Is this team still a ways away from calling itself a true contender? Sure. The same is true for every team not named OKC, Boston, Denver, or Cleveland. But the team is getting closer with each passing week. This group can get there with continued internal development and some savvy moves by the front office. Yes, this group. We are not dealing with Andre Drummond and Reggie Jackson being miscast as stars. Nor is it an aging Blake Griffin dragging an underwhelming and expensive roster to the eighth seed. This team is tracking to firmly get in the playoffs and possibly make some noise once it’s there. Could they beat New York or Indiana in a potential first-round series? Why not?
But more important than any first-round upset potential is that this year is not only about this year. This season is just a welcome distraction from years of mismanagement.

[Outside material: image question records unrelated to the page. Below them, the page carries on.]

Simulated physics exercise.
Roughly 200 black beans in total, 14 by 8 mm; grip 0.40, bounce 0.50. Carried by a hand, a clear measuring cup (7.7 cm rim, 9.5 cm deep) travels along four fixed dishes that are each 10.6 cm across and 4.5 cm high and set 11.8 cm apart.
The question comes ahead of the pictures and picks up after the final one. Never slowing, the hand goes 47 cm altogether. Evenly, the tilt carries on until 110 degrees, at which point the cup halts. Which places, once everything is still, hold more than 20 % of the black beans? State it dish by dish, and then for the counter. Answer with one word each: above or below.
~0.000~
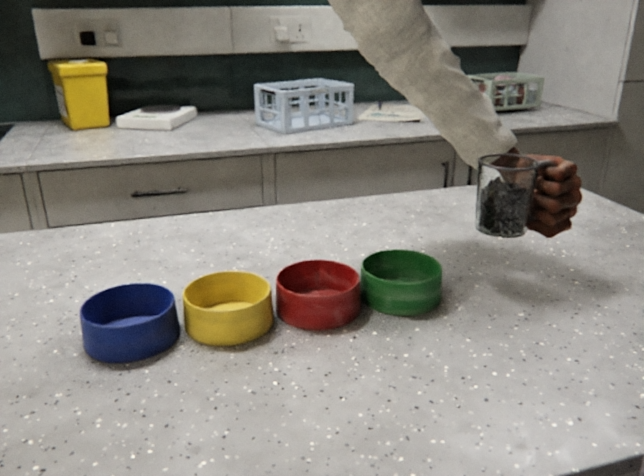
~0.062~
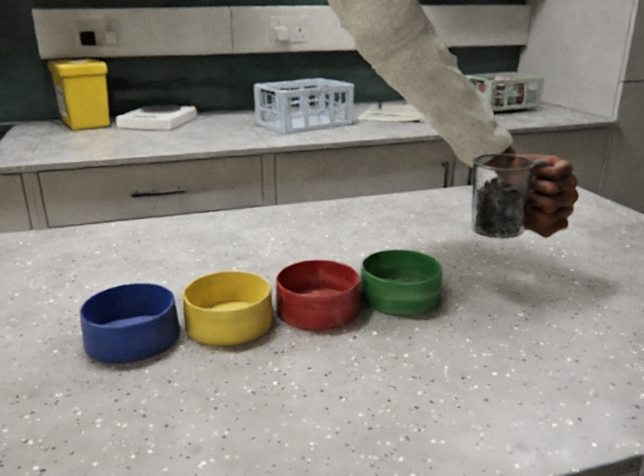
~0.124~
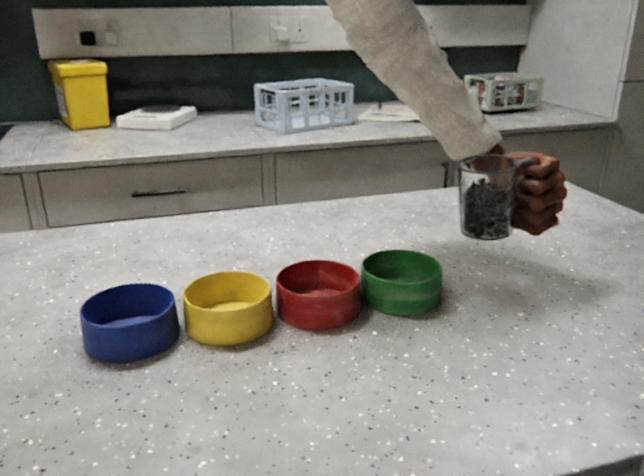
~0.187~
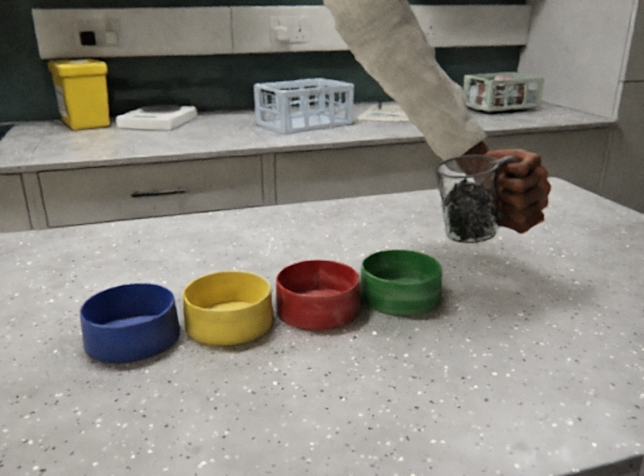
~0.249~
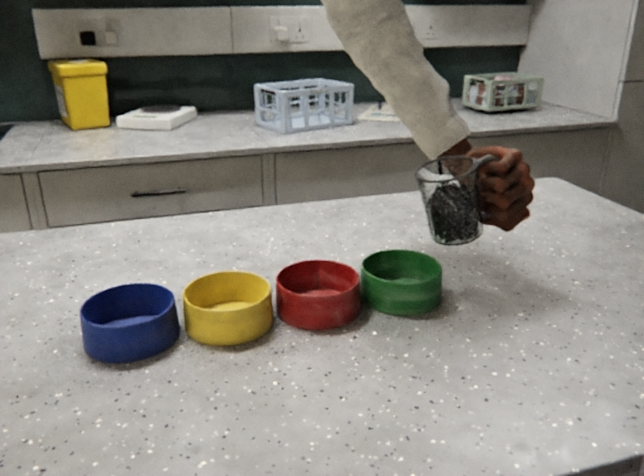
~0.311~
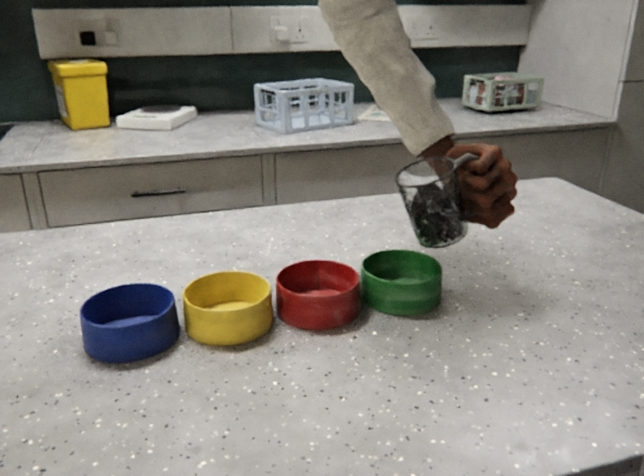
Red dish below, blue dish above, green dish below, yellow dish below, counter below.
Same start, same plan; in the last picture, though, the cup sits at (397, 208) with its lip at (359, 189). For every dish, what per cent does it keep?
Kept per dish: Red = 0, blue = 100, green = 0, yellow = 0.
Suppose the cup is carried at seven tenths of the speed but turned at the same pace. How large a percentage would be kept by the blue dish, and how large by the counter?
Shares - blue 90, counter 10.
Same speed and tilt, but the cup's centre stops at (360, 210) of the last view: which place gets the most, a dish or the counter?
The largest share goes to red.
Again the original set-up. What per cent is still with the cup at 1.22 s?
I'd put it at roughly 100 per cent.
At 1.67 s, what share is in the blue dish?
Close to 50 per cent at that point.
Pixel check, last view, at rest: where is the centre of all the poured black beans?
Around (120, 324).
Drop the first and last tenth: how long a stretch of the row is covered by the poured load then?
It spans roughly 6 centimetres along the row.
After 0.85 s, tilt 62 degrees; cup holds 100 %.
After 1.22 s, tilt 91 degrees; cup holds 100 %.
Then, at 1.67 s, tilt 110 degrees; cup holds 45 %, blue 50 %.
At rest (2.9 s), red 0 %, blue 95 %, green 0 %, yellow 0 %, counter 5 %.
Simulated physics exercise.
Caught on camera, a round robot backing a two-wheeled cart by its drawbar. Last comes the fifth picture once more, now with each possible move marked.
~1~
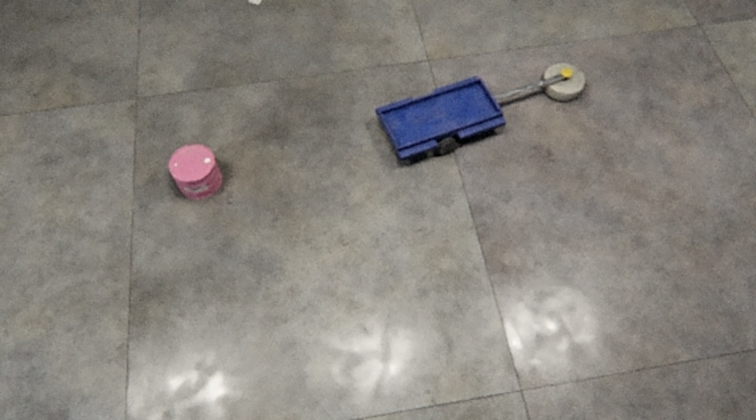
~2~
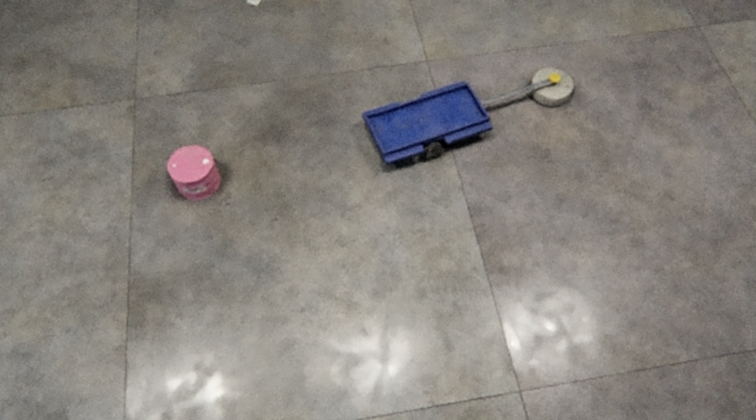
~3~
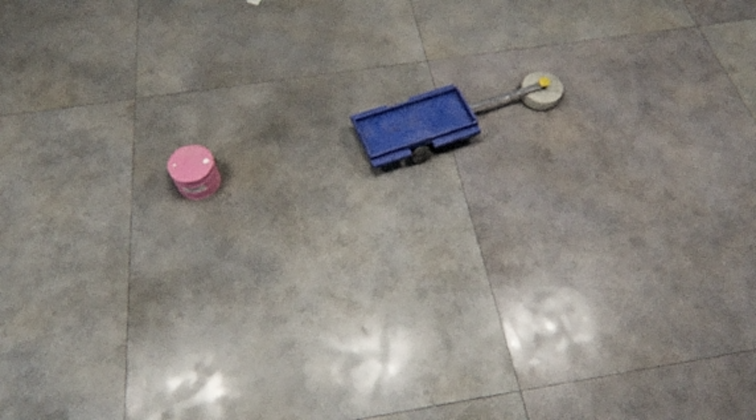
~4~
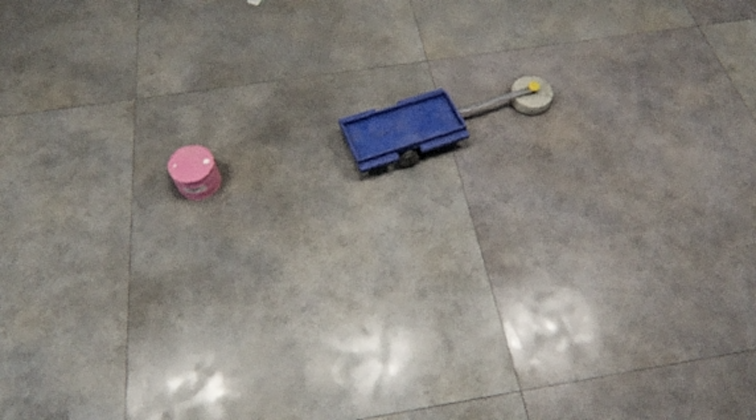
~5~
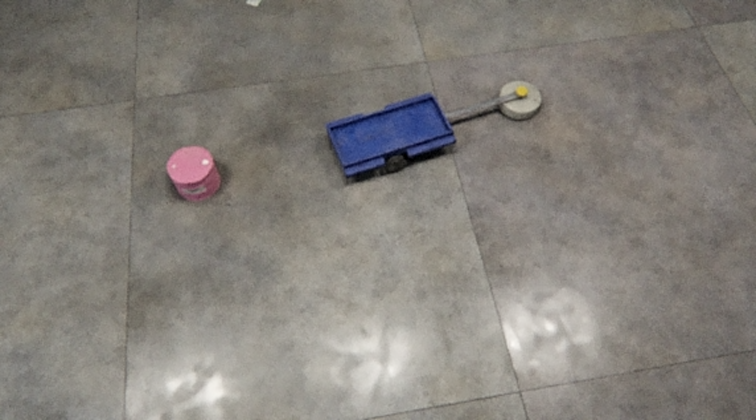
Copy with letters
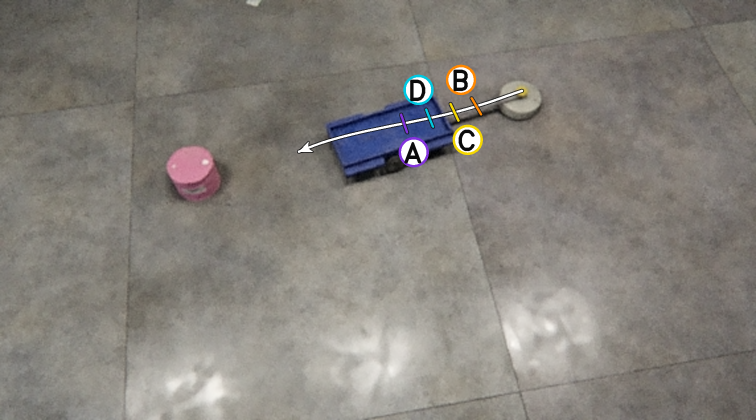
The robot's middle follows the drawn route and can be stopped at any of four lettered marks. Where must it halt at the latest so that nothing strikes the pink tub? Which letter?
All is well up to D.
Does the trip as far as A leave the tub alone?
No.
On the marked copy, A at (404, 123); B at (476, 106); C at (455, 112); D at (430, 118); the route from (522, 91) via (414, 121) to (299, 152).
Following D. Soon after the start, robot (489, 109), cart (355, 143).
Later, robot (458, 118), cart (321, 153).
In the end, robot (429, 125), cart (290, 162); nothing has been touched.
As for the rest, A is too far, the tub has been hit; B is safe but short; C is safe but short.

It is the start of something real. This team has the potential to become a playoff mainstay. It could become a legitimate title contender with the right moves and continued growth.
Make no mistake—this is a roster, coaching staff, and front office worth supporting. The city, long starved for basketball success again, is taking notice. For those who have tuned out for many years, welcome back. It’s good to see you again. For those who stuck by this team through the lean times, the light at the end of the tunnel is here. On Monday night, we might have witnessed the moment that Detroit’s fans declared they were officially out of hibernation and this is a basketball city once again.